Some may find alternative, if more expensive, means of sending money legally, for instance through Western Union. But this will not be an option for people sending money to smaller towns and rural areas in Somalia and other parts of the Horn, where Western Union and smaller companies that still send remittances do not have a presence.

Instead, it is reasonable to expect that a large proportion of the $200m that Oxfam estimates is sent from the US to Somalia each year will be forced underground. People will send money the way they did before Somali money transfer companies were formed: in cash, stashed in bags and pockets, or in other ways that will be impossible to track.

This presents a problem for Somalis who have no desire to flout the law, but want to ensure that their relatives are able to get by. As the amounts sent through informal means grow, the issue is likely to bring wider problems, creating opportunities for terrorism financiers, money launderers, drug traffickers and others interested in unregulated channels to move money without being detected.

The situation is ironic, given that banks on both sides of the Atlantic have justified closing the accounts of money transfer operators on the basis that they fear people using them will engage in illegal activities. So far there is scant evidence to suggest that the accounts have been used in this way; the few convictions that have involved funds going to Somalia’s al-Shabaab terrorist group have come to light precisely because of the “know your customer” information collected by cash transfer operators. Now this method of information gathering will be closed down along with the accounts.

Earlier this month, the Redsea Cultural Foundation in Hargeisa, Somaliland, hosted politicians, non-governmental organisations, money transfer operators and representatives from local universities for a discussion about the likely impact of the account closures on recipient families and communities.

The mood among the assembly was sombre, but few expected that the main impact of the closures – which come a year after similar steps were taken in the UK – would be a humanitarian crisis. People will find a way to send money to their relatives, they said. But they will be unnecessarily criminalised for doing so. The minister of national planning and coordination, Saad Ali Shire, said that an important issue overlooked in the discussion of impacts was the right of the sender. “People have a right of access to financial institutions,” he argued, adding that blocking this access was questionable on legal grounds and should be challenged.

Those present also expressed concern that, irrespective of the immediate crisis, the volume of remittances to Somali families is likely to diminish in the longer term as diaspora members’ direct ties to family members in Somalia become more tenuous. Research on global diasporas suggests that second-generation migrants are often less likely to send remittances to individual family members who they do not know as well as their parents do. They may be willing to make contributions to community or national development efforts instead. Ultimately, the attendees agreed that there is a need for investment to take the place of remittances, but that this will take time and remittances are needed in the interim.

What struck me most about the discussion in Hargeisa was the willingness of those gathered to see themselves as part of a potential solution to the remittance crisis.
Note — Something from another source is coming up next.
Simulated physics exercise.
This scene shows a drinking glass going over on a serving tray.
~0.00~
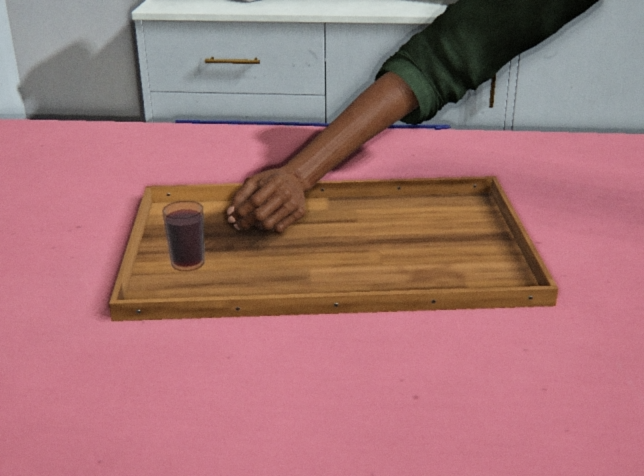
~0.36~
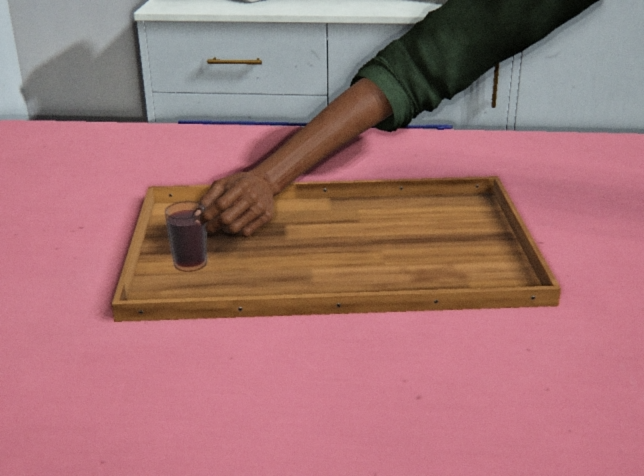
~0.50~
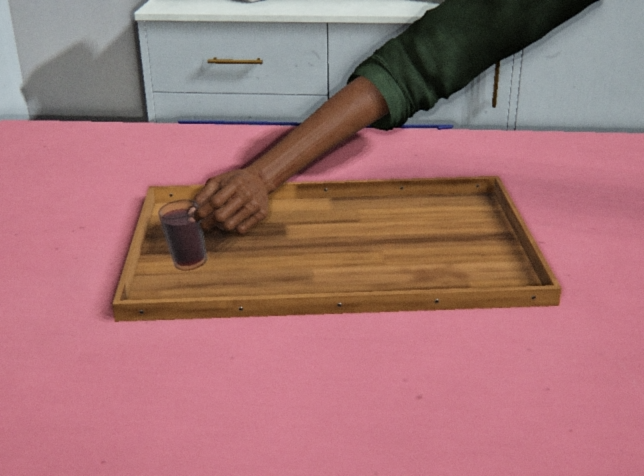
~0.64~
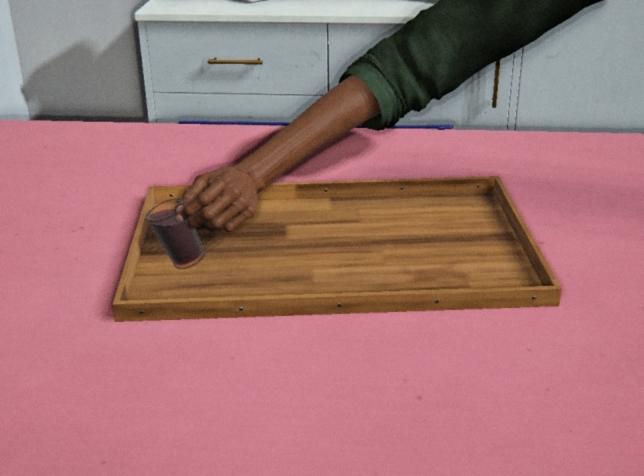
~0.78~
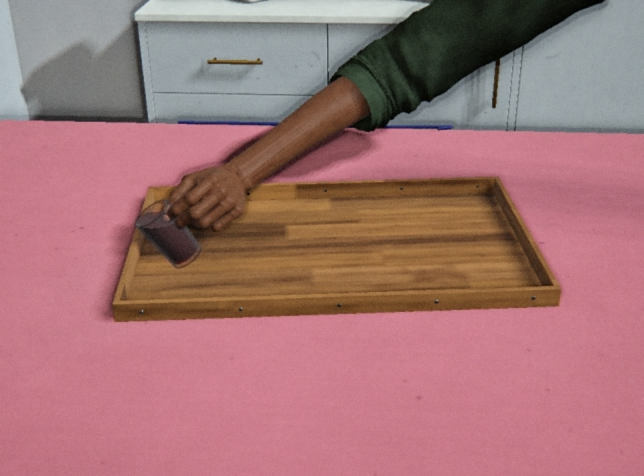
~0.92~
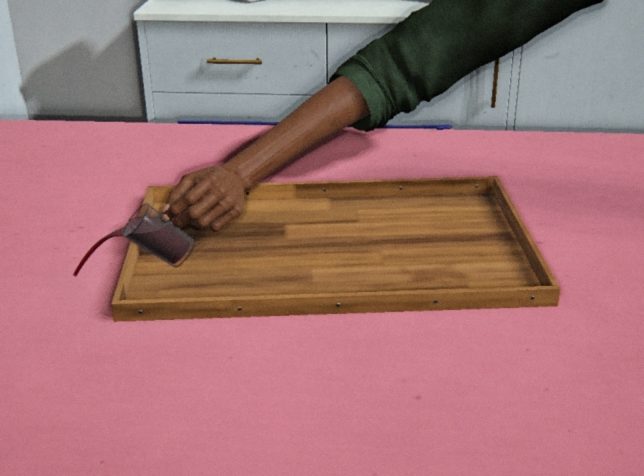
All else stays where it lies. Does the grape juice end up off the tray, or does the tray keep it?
I expect the tray will fail to catch the spill.
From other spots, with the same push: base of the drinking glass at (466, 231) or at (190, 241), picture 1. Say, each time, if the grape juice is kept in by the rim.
One: It is held by the rim. Two: It gets out on to the top.
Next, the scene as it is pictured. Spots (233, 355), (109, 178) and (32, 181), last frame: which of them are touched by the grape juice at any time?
Looks like the first is safe, the second safe and the third safe.
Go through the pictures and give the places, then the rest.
In the first picture, it stands upright; drinking glass (185, 234) about three quarters full; tray (317, 293).
In the second picture, fingers against its side; drinking glass about three quarters full, surface at (186, 218).
In the third picture, fingers against its side; drinking glass (184, 234) about three quarters full.
In the fourth picture, fingers against its side; drinking glass about three quarters full, surface at (169, 218); tray (321, 293).
In the fifth picture, fingers against its side; drinking glass (168, 234) tipped 30°.
In the sixth picture, it is falling; drinking glass (158, 235) tipped 45°.
After 1.5 s, the drinking glass lies across the rim; the puddle covers about as much as a plate; it spreads outside the tray.
After 2.2 s, the puddle covers about as much as a tray; it spreads outside the tray.
After 3.6 s, the puddle covers about as much as a tray; it spreads outside the tray.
Responsibility for increasing the trust of banks, preventing the flow of funding for terrorism (which, one man noted, Somalis would suffer from more than anyone else), and reducing reliance on remittances, they said, must be shared by Somali governments and lawmakers, the nascent national bank system, money transfer operators, the private sector and remittance recipients.

In a report released this week, Oxfam, African Development Solutions and the Global Center on Cooperative Security are calling for political intervention in countries where cash transfer accounts are being closed (the UK, US, and Australia). The organisations want national governments to providing assurances to banks that will encourage them to restore their links to Somali money transfer operators. This is essential.

At the same time, these governments should engage more with Somali partners to help minimise the risk of remittances being forced into illegal networks and people being criminalised for nothing more than helping their families at home.